The applications were all made and received in bulk on the 1st of September, but the ordinary printed application for each tract and the duplicate were each dated the day they were signed by the register and receiver.

This course was adopted for reasons believed to be good by the officers. It was physically impossible to do the work in one day, and they were compelled to certify to signing a duplicate on a different day from the one on which it was signed, or conform the application and duplicate to the day the work was closed in the office. Another reason existed in the necessity of monthly returns to the General Land Office. The business could not be closed in one day, nor in one month, and a different course would have involved the incongruity of applications and duplicates dated the 1st of September, going forward in November with previous returns on file, closing all business for September and October.

All saw the propriety, and none doubted the exact justice of the course adopted; but as all desired a perfect title to the lands they Rep. No. 289-2

were paying for, two points were made by applicants, and appealed to the General Land Office.

Within a few days after the office was thus closed against applications, and while the officers were working off those of 1st September, an application was made for an eighty acre tract. The applicant tendered a warrant to the register, with the receiver's receipt for the locating fee, and the application was refused by the register under the above regulation. The decision of the register was appealed from, and the facts communicated in an agreed case to the Commissioner of the General Land Office. The Commissioner sustained the act of the register, and ordered him to deliver the warrant and receiver's receipt to the applicant, who should await the business of the office.

Soon thereafter, and while the officers were proceeding under the above regulation, a pre emption SETTLEMENT of the 6th was filed and proved to contest an office duplicate of the 8th, made in bulk on the 1st, as above stated. That point was the only one in the case, and the decision of the register and receiver refusing the pre-emption appealed from. The Commissioner sustained the register and receiver, and confirmed the land to the applicant of the 1st, under his office duplicate of the 8th.

Those were the only doubtful questions which grew out of the necessity of the regulations adopted on the 1st of September, and they were definitely and regularly settled, as stated. Thereafter the business of the office progressed without objection, all parties having acquiesced in the course of the register and receiver, sustained, as they were, by the decision of the Commissioner.

It was soon ascertained by the officers that the applications of 1st September could be worked up by November, and notice was given that on 1st of November the office would again open for applications, under the same rules and restrictions adopted 1st September.

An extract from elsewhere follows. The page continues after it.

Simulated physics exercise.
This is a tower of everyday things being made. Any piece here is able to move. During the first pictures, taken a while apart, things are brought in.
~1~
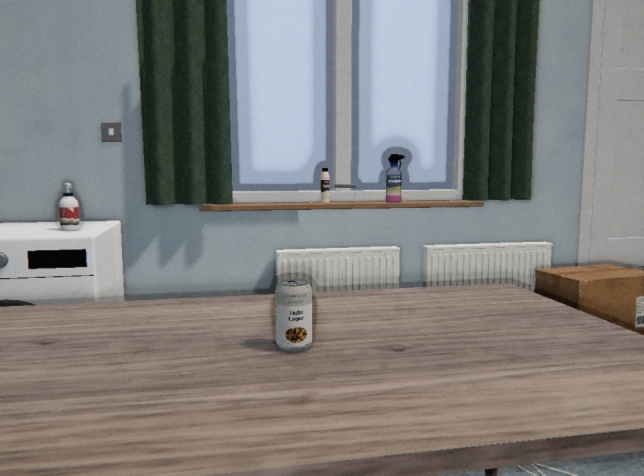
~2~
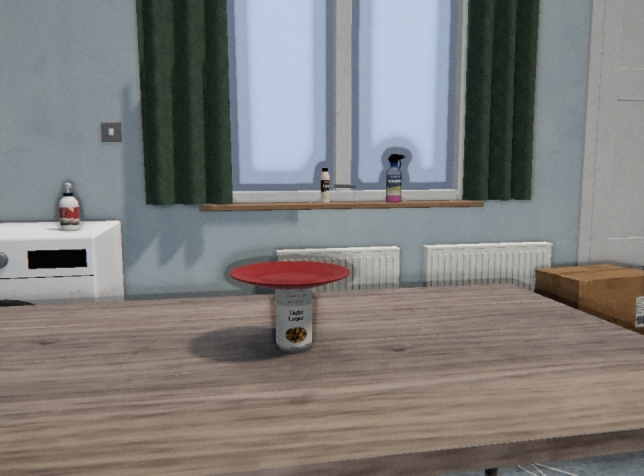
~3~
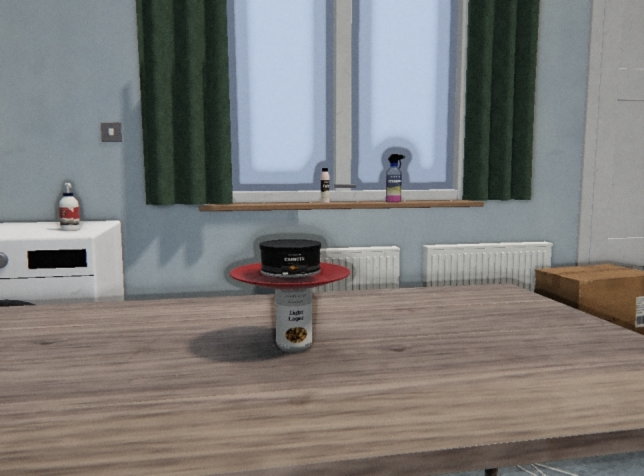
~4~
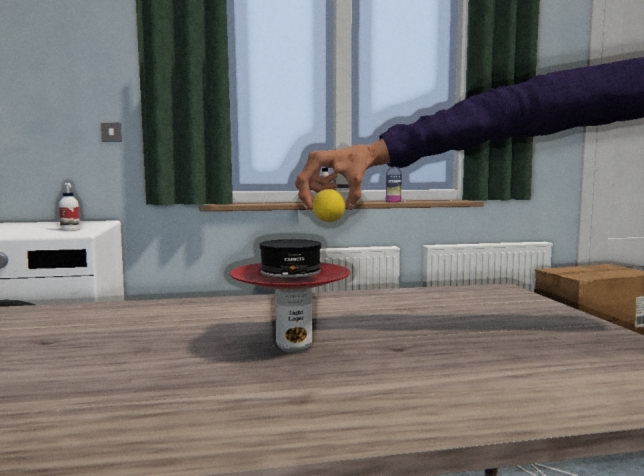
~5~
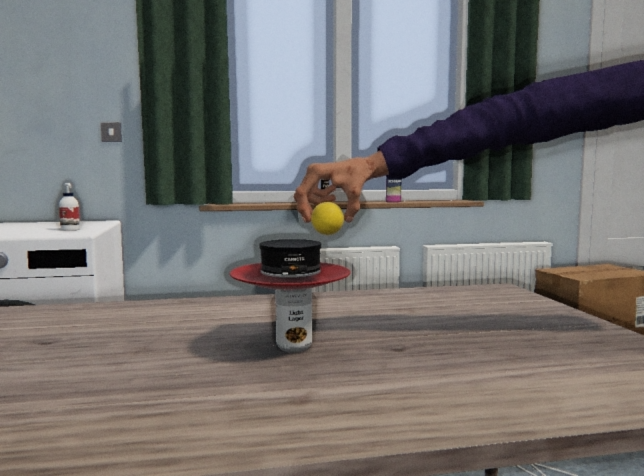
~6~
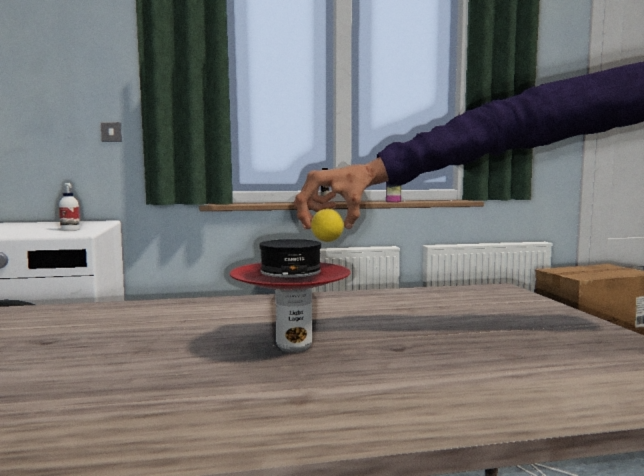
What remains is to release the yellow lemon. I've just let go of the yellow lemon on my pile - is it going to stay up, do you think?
No, it will fall.
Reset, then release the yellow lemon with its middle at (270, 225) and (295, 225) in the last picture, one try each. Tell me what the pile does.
Well, the first time it stays steady, and the second time it stays steady.
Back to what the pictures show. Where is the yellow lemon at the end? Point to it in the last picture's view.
The object finishes somewhere near (349, 254).
Then, 0.20 s after the last picture, things are still on the move.
Then, 0.30 s after the last picture, yellow lemon now fallen.
Then, 0.70 s after the last picture, nothing new.
At rest, fallen, yellow lemon; the other 3 in place. Seen from the same camera at the end, yellow lemon near (349, 254). The pile gives way.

On that day some 300,000 acres was applied for, as before, and thereafter worked up in the same manner. The extent of those applications satisfied all parties that the working up and other current business would consume the winter months; and it was soon publicly known that the office would not be open for applications until 2d March, 1857.

On that day the office was opened. The number of applicants present being unusually large, the register, whose duty it was to receive applications, mustered all in a line in the open streets. Commencing at one end, under his supervision, each drew for the privilege, in turn, of making application, and for priority of office work. Everything seemed fair, and, so far as I know or believe, the most perfect satisfaction was felt and expressed by every applicant present.

Applications were then made in turn. The register received them, dated them, and filed each under his official endorsement. They were thus made, and ever since have been, public records of the government.

The official maps of the office were then rapidly marked in the usual way to indicate that the land had been applied for, and all conflicting applications decided by offering each to the highest bidder.